Mistero. Oramai la sortita televisiva di Matteo Renzi, segretario 
dimissionario ma potentissimo capofazione, ha reso obsoleto l’ordine del
 giorno in cui si contemplava la sola ipotesi di aprire un canale di 
dialogo con il Movimento 5 Stelle. Non era proprio il massimo per un 
partito che ha vissuto una cruenta disfatta, ridotto ai minimi termini 
come del resto tutte o quasi tutte le sinistre in Europa (e non solo in 
Europa).

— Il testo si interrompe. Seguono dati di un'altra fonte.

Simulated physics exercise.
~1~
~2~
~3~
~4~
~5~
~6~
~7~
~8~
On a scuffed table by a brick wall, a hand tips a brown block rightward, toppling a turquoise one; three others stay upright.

Ma almeno una discussione così poteva essere lo scontro tra 
visioni diverse, culture diverse, sensibilità diverse, progetti diversi.

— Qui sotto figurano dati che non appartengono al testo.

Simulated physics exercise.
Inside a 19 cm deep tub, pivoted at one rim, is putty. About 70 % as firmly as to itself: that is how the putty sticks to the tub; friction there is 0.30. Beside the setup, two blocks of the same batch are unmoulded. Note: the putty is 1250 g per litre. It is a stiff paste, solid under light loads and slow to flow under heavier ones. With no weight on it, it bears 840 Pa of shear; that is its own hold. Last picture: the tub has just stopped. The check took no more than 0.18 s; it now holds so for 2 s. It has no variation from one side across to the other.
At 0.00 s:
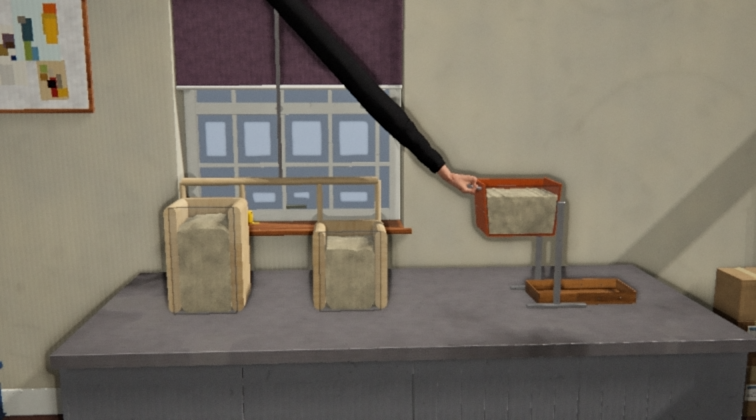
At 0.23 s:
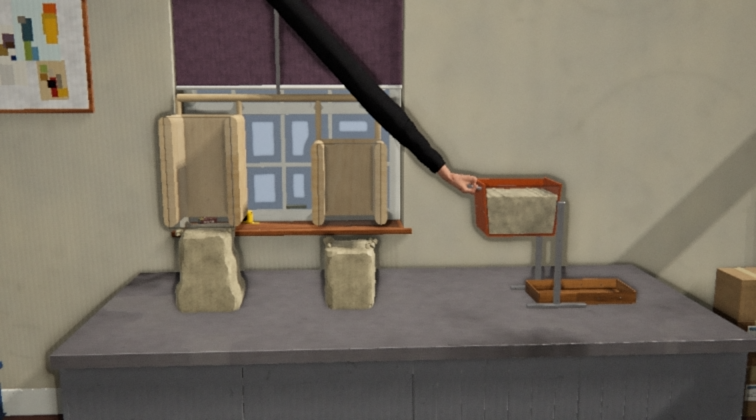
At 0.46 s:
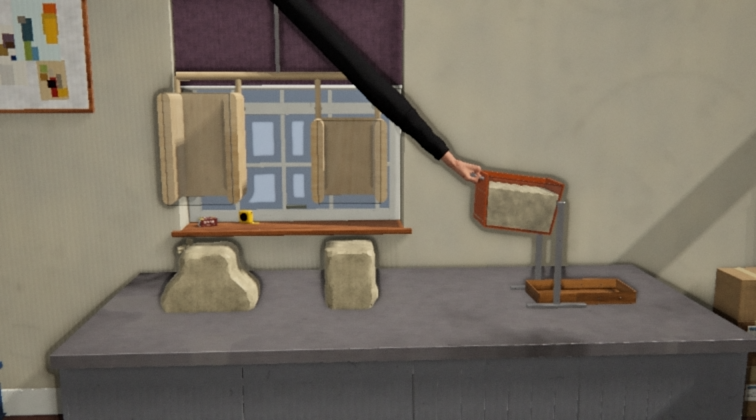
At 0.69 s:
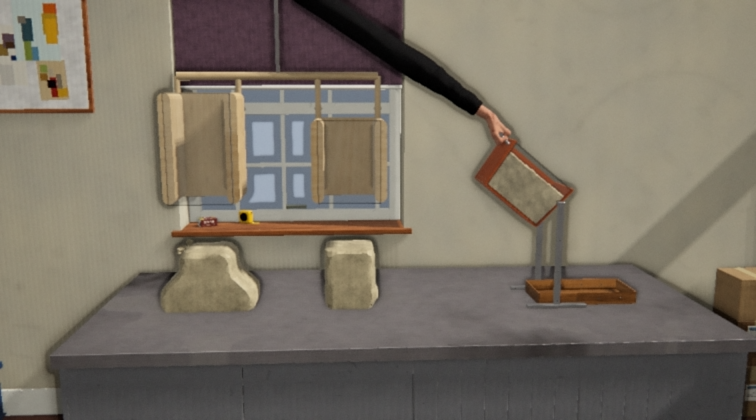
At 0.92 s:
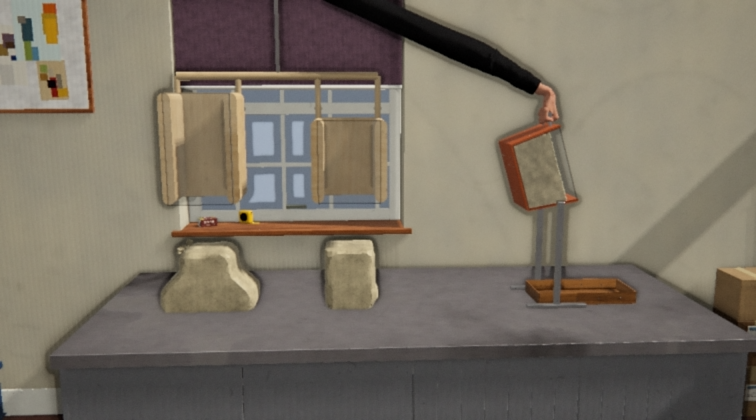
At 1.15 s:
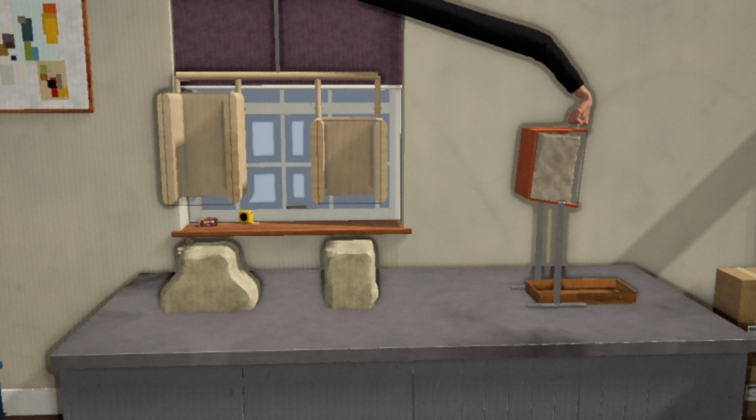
Two wooden moulds rose off a pair of grey blocks, which sagged, the left one spreading most, and then a black-sleeved hand swung a reddish tub of grey putty up onto its side.
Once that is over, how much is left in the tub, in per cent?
39 %.
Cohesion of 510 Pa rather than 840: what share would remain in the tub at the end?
I'd say around 30 percent.
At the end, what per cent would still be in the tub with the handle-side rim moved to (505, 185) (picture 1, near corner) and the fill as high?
The tub would end up holding some 100 % of it.
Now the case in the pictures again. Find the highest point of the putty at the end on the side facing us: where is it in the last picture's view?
Highest point: Approx. (549, 177).
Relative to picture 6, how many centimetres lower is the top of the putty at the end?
Roughly 16 cm.
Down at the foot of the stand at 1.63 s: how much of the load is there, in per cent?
0 %.
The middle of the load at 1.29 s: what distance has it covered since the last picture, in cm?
I'd put the distance at about 5 centimetres.
By 1.29 s, the tub is at 95 degrees and holds 95 %.
By 1.46 s, the tub is at 95 degrees and holds 56 %.
By 1.63 s, the tub is at 95 degrees and holds 40 %.
By 1.80 s, the tub is at 95 degrees and holds 39 %.
By 3.15 s, at the end, the tub is at 95 degrees and holds 39 %.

 Prosciugata invece ogni fonte di discussione, con una base militante 
sempre più esigua e sempre più frastornata, delusa, bastonata, il 
partito si divide sulla «conta», con una spaccatura insanabile, e 
soltanto superficialmente mitigata da tregue vere o presunte, su 
questioni che sono sempre più interne, sempre più appannaggio di un 
partito schiacciato nell’aria viziata della sua angusta interiorità, 
senza finestre da cui far entrare aria nuova, come se la presenza 
tumultuosa che si respira all’esterno del Nazareno fosse foriera di cose
 brutte, di problemi ulteriori, di amarezze senza fine. E allora ci si 
divide, ma su cosa? E allora, per usare l’espressione adoperata dal 
reggente Martina, ci si dilania in «odi» che non solo sfiorano, ma che 
diventano «ferocia» pura, ma perché? Riuniti là dentro, ma spaccati da 
un odio feroce, ma su cosa discutono i rappresentanti della Direzione 
del Partito democratico che nel 2014 aveva raggiunto l’impresa del 40 
per cento dei voti e che solo quattro anni dopo, saltellando di 
sconfitta in sconfitta, si è consumato fino alla desolante cifra sotto 
il 20 per cento, meno della metà? Discute, si lacera, si dilania sulla 
«conta». Con gli interrogativi supremi che diventano: se contarsi, come 
contarsi, quanto contarsi, dove contarsi. E tutto per vedere quanto 
conta il segretario reggente rispetto al segretario dimissionario.
E
 tutta questa ressa di telecamere e taccuini, e urla e contestazioni, 
che circonda e avvolge il vertice del Nazareno sembra concentrata qui 
per una discussione che non avviene, per un progetto lasciato per aria, 
per una divisione vera che non si avvera. Ma deve appassionarsi sulla 
«conta», come se il mondo là fuori non esistesse più, come se le 
periferie da cui il Pd è stato brutalmente accompagnato fuori si 
contorcessero dalla passione per sapere chi conta che cosa. Un’atmosfera
 di irrealtà, di sospensione di ogni legame con le cose di questo mondo,
 stagna su un partito asserragliato lì dentro, diviso dal mondo reale da
 un cordone di polizia che meritoriamente mantiene l’ordine. Non si 
discute del governo, con chi e per fare qualcosa, figurarsi se si 
discute di un’identità scossa e in crisi, allora ci si accapiglia su 
statuti, commi, regolamenti, modalità di conteggio, come se di una 
partita di calcio ci si appassionasse non del gioco ma delle regole che 
dovrebbero consentirne il decente svolgimento. Giusta l’attenzione alle 
regole, ma il gioco? Giusto parlare dello statuto del Pd, ma il Pd che 
deve diventare, che vuole fare, con chi, con quali obiettivi.
E 
invece, inutile girarci attorno, aleggia addirittura il fantasma di una 
scissione, la sensazione quasi fisica, che i militanti del Pd che 
stazionano fuori del Nazareno avvertono con angosciata chiarezza, di due
 partiti in uno, in una convivenza sempre più precaria e burrascosa, 
come se la sostanza dei rapporti umani, anche quella, fosse ormai 
intaccata e nessuno si fida più dell’altro, tutti sentono l’altro come 
un peso e un ostacolo. Che poi alla fine arriva la tregua, che è solo il
 rimandare la resa dei conti. Quelli veri, non quelli della conta.